Q: What are you working on right now?

A: [Aside] Oh, thank you! [To me] New Yorkers are so funny. They’re always looking out for each other. I am working on a play for Actors Theater of Louisville called “For Peter Pan on Her 70th Birthday,” and it’s a play I wrote as a gift to my mother, who grew up in Iowa playing Peter Pan in the 1950s.

And then I’m also working on a new play that I know less about, sort of for my own edification, and as a palate cleanser, called — I’m not sure what it’s called yet, but it’s about polyamory and the ethical slaughter of animals and whether or not these two things have anything to do with each other.

Q: I’m a little intrigued that your mother grew up playing Peter Pan.

A: I always grew up with pictures of her on the wall hugging Mary Martin and pictures of my mom flying dressed all in green, so it’s part of my mythology that my mother could fly, my mother could play Peter Pan. And it was so odd to me when she turned 70, somehow, that this woman, who in my mind was Peter Pan, was growing up. So I guess the play is about what it means to be grown up.

Q: Speaking of mythologies, I think we have all have these constructions of our parents that might not necessarily be “real.” You’ve also talked a lot about the idea of motherhood, and being with your children — what sort of mythologies do you think your kids are ever going to have about you?

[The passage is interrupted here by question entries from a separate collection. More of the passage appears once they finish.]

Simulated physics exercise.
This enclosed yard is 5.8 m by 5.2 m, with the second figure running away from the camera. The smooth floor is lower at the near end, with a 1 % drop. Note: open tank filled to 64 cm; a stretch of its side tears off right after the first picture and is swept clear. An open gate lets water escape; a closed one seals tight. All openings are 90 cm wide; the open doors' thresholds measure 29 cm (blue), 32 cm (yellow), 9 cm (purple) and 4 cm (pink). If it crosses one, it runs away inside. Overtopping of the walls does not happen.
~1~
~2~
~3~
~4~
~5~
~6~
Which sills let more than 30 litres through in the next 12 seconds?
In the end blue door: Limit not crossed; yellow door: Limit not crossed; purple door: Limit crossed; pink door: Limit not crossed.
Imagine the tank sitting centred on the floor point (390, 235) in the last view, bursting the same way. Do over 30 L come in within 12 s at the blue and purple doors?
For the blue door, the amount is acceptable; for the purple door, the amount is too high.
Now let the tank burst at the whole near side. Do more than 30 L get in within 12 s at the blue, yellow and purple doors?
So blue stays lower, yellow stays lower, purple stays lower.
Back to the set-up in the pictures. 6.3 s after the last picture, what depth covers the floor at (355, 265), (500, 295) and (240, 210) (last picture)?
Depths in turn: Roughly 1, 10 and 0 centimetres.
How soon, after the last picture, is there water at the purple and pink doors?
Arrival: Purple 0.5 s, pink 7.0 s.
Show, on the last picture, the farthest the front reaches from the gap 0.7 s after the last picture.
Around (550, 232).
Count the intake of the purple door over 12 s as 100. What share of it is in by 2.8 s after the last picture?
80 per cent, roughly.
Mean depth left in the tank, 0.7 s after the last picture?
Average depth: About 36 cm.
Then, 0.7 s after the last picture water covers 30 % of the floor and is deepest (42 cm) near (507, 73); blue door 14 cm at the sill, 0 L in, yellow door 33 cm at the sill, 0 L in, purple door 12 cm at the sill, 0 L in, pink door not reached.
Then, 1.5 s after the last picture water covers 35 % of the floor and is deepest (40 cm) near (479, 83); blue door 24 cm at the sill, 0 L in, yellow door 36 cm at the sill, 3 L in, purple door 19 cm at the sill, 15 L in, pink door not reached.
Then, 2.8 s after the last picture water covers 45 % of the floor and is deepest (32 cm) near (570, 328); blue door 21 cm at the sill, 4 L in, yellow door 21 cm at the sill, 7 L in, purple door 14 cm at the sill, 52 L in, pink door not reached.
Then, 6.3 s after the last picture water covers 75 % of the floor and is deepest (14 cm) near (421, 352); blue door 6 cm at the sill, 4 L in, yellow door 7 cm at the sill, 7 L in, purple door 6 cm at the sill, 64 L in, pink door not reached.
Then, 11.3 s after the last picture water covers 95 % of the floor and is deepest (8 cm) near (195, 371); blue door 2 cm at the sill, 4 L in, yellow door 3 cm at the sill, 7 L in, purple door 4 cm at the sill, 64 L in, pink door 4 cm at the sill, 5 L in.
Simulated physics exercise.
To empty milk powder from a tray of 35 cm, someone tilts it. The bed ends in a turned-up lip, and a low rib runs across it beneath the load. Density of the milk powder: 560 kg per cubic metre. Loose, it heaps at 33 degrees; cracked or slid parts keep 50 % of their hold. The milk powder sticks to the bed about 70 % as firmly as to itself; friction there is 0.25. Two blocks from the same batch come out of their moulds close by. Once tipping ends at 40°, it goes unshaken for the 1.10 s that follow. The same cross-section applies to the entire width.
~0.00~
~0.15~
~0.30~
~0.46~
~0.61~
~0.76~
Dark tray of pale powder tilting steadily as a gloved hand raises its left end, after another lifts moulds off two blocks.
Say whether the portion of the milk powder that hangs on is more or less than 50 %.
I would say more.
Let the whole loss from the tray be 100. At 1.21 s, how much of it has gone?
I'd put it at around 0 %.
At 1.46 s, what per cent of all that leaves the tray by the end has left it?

A: I don’t know. I think it’s very hard to [know] how our children see us. I don’t really know how to answer [the question]. The bond between the parent and child is so intimate. One doesn’t objectify oneself in a neutral way and try to imagine the gaze of the child; [it’s] such an intimate connection [so] it’s hard to do that. I have a lot of fun with my three kids; I try to take them to work as much as I can. They think the theater is a fun place to be, and I’m on my way to see them now before bedtime.